Simpson/Bowles, Federal Water Pork and Full Cost Pricing

I had the privilege yesterday evening to hear a conversation with Sen. Alan Simpson and Erskine Bowles, co-chairs of the National Commission on Fiscal Responsibility and Reform and authors of the Commission’s report The Moment of Truth (2010). It was a great chance to hear genuine statesmen discussing one of the most pressing issues of our day. Logically, the first question posed by the moderator was “how did we get here?” Mr. Bowles discussed the five main causes of our national debt crisis—health care, the tax code, defense spending, social security and compounded interest. Sen. Simpson had a very short answer: we got here because US citizens over the past decades have elected representatives to Congress to bring home the bacon. He listed a few of the things that we have asked the federal government to pay for, and number one on the list was dams.

I think it is fair to say that federal subsidies for state and local water resource projects constitute a relatively small proportion of federal spending. Nonetheless, they are viewed by many as an important way to bridge the water and wastewater infrastructure gap in the US. This is especially true of the managers of government-owned utilities and their public policy supporters. It is becoming increasingly clear to many in the US, however, that our federal government will remain strong and stable only if we change our fiscal ways, and that includes not asking for federal subsidies of state and local water projects. While some environmental advocates and private sector utilities have argued for full-cost pricing of water and wastewater services, the water industry will need to embrace that concept more broadly and deeply in coming years. Hopefully after the 2012 US presidential election is past, those of us in the water industry can sit down and craft a national water policy that will truly support water resource sustainability and fiscal responsibility at the federal, state, local, utility, corporate and individual levels.

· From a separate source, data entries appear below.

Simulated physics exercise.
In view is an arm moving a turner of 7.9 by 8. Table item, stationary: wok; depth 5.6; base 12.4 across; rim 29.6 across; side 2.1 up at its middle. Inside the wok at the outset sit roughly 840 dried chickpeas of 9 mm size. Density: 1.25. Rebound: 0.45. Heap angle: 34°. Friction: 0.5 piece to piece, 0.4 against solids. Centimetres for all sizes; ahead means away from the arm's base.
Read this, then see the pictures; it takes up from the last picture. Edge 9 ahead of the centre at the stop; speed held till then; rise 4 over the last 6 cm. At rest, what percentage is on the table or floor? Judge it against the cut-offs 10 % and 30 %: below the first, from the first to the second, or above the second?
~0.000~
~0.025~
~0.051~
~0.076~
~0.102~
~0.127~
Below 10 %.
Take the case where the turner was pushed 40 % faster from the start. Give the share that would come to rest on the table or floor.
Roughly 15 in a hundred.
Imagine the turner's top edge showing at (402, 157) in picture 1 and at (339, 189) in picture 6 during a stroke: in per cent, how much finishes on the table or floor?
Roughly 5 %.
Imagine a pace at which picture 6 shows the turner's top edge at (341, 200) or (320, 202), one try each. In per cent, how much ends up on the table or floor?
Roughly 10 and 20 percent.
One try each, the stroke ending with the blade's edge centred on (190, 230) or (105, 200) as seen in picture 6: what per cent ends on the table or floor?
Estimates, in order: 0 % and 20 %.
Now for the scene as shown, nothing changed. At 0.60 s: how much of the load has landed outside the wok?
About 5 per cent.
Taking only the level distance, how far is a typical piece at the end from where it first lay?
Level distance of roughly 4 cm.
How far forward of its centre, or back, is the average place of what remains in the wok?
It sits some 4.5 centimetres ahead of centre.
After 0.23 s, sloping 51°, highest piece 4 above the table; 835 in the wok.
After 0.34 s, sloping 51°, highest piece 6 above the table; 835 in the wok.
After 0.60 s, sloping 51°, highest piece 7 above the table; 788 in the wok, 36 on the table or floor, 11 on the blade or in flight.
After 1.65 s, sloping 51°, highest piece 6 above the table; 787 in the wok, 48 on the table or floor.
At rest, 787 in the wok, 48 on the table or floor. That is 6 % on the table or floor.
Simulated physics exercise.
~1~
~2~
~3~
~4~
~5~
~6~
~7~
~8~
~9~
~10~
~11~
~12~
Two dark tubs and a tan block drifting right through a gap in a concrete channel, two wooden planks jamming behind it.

2 Comments on “Simpson/Bowles, Federal Water Pork and Full Cost Pricing

  1. Do stock certificates have to name a person, business, or corporation as having rights to vote or any other legal right or can “the owner” of parcel number be on the stock certificate….

    • Hello, I assume you are commenting on one of my posts related to mutual water companies in California, as in here. The short answer is yes. Although shares in a mutual water company that provides water for domestic purposes must be appurtenant to specific parcels of land, they are issued to, and owned by, a legal person or persons.